Another key aspect of investment management is taking advice – there are websites for that too. Money on Toast, for example, offers a discretionary fund management service as well as advice on investments, mortgages, pensions and insurance using algorithms based on knowledge of all their financial advisers.

As with a human adviser, the robot adviser guides the customer through a series of questions designed to assess their financial and personal circumstances, and then creates a tailored report of recommendations.

There is also a white-labelled version of the system to enable other advisory firms to use the technology to offer online advice to their own client banks. Charlie Nicholls, partner at London-based CPN Investment Management, the parent company of Money on Toast, said there are many online advice services that are just as good as a human adviser – in some cases better.

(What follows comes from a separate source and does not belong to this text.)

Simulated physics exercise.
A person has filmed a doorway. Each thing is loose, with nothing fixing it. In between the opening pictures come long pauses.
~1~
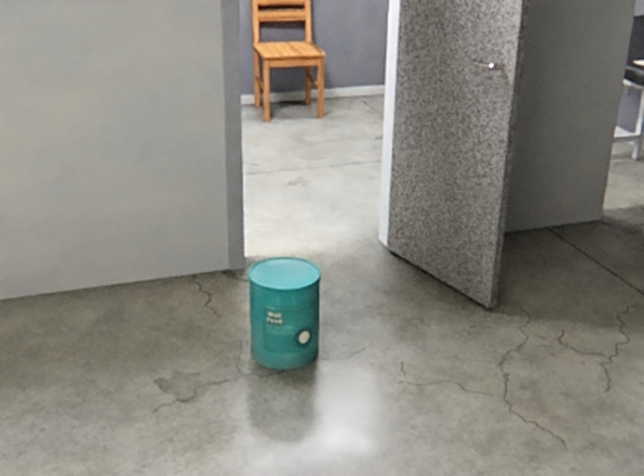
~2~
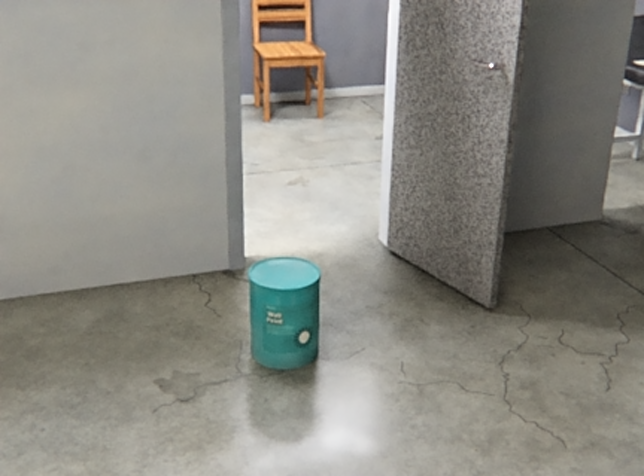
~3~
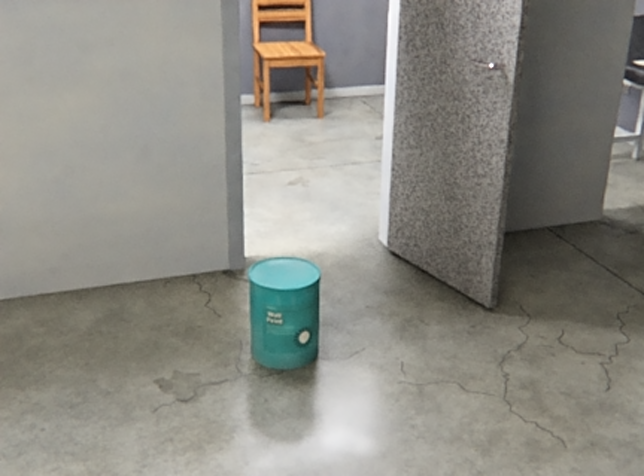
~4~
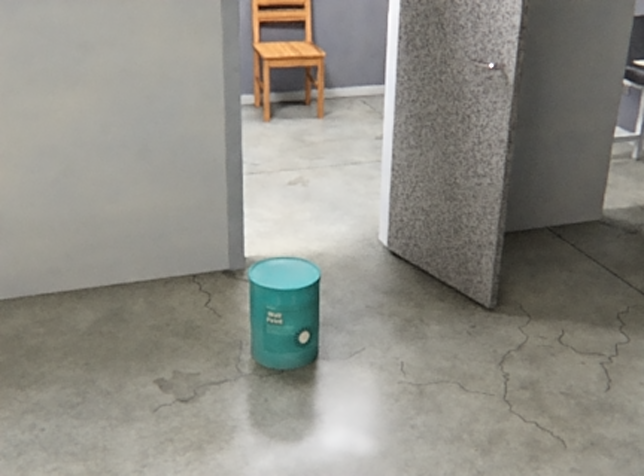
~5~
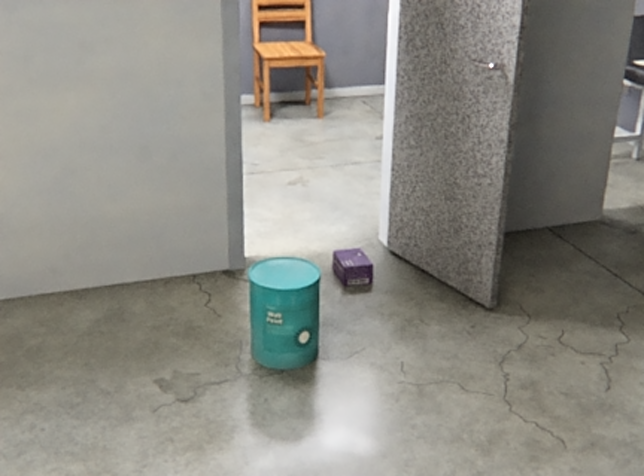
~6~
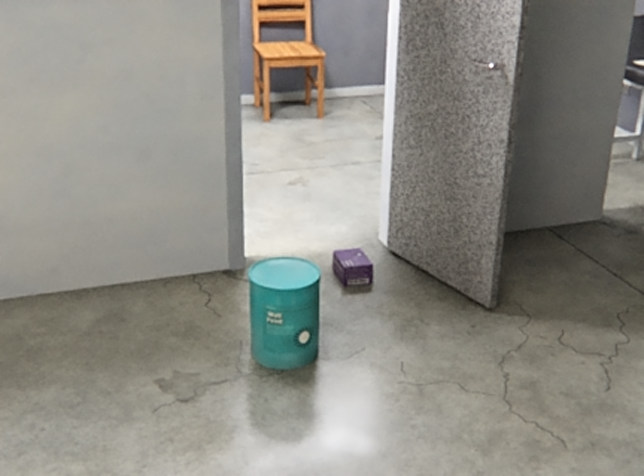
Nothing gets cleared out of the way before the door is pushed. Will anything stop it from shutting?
It comes to rest in the frame.
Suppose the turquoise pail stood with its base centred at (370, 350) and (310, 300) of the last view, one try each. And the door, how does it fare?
In order, the door swings completely to, then is hindered.
Then, 1.70 s later than the last frame, door 56° open.
Then, 2.60 s later than the last frame, door 25° open; purple box moved about its own width near (319, 254).
When it is over, door 0° open; moved from the start, purple box; turquoise pail as before. End places, in pixels of the last picture, purple box near (306, 240).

He said: “This is particularly the case for simple products such as Isas and general investment accounts. When we look at the US market we see that “robo-advice” is already picking up significant market share, with some companies holding billions of assets under management, for example, WealthFront.

He added that the main advantages of Money on Toast’s online offering were its low cost and the compliance and audit trail capabilities – supposedly designed to make mis-selling more difficult.

“However, I do not think it will replace them entirely as there will be some more complex areas of advice, and indeed some types of clients who will still want to see a face-to-face adviser.”

Online investment management services have blown the door open for more people to have a chance to invest in funds, according to Mr Hungerford.

He added that the fee for the use of these systems is generally below one per cent and there is usually a low minimum portfolio value required to use a robo-adviser, whereas some brokers stipulate a six-figure minimum value.

Robo-advisers are also able to compete with IFAs when it comes to convenience – though a large number of advisers have utilised and embraced modern technology to offer the best service to their clients. However, robo-advisers go a step further. While claiming these system do not measure up to actual investment managers, Paul Coffin, chartered wealth manager at Capital Financial Markets, based in London, admitted that they are good for people who do not have the time to learn the finer points of investing.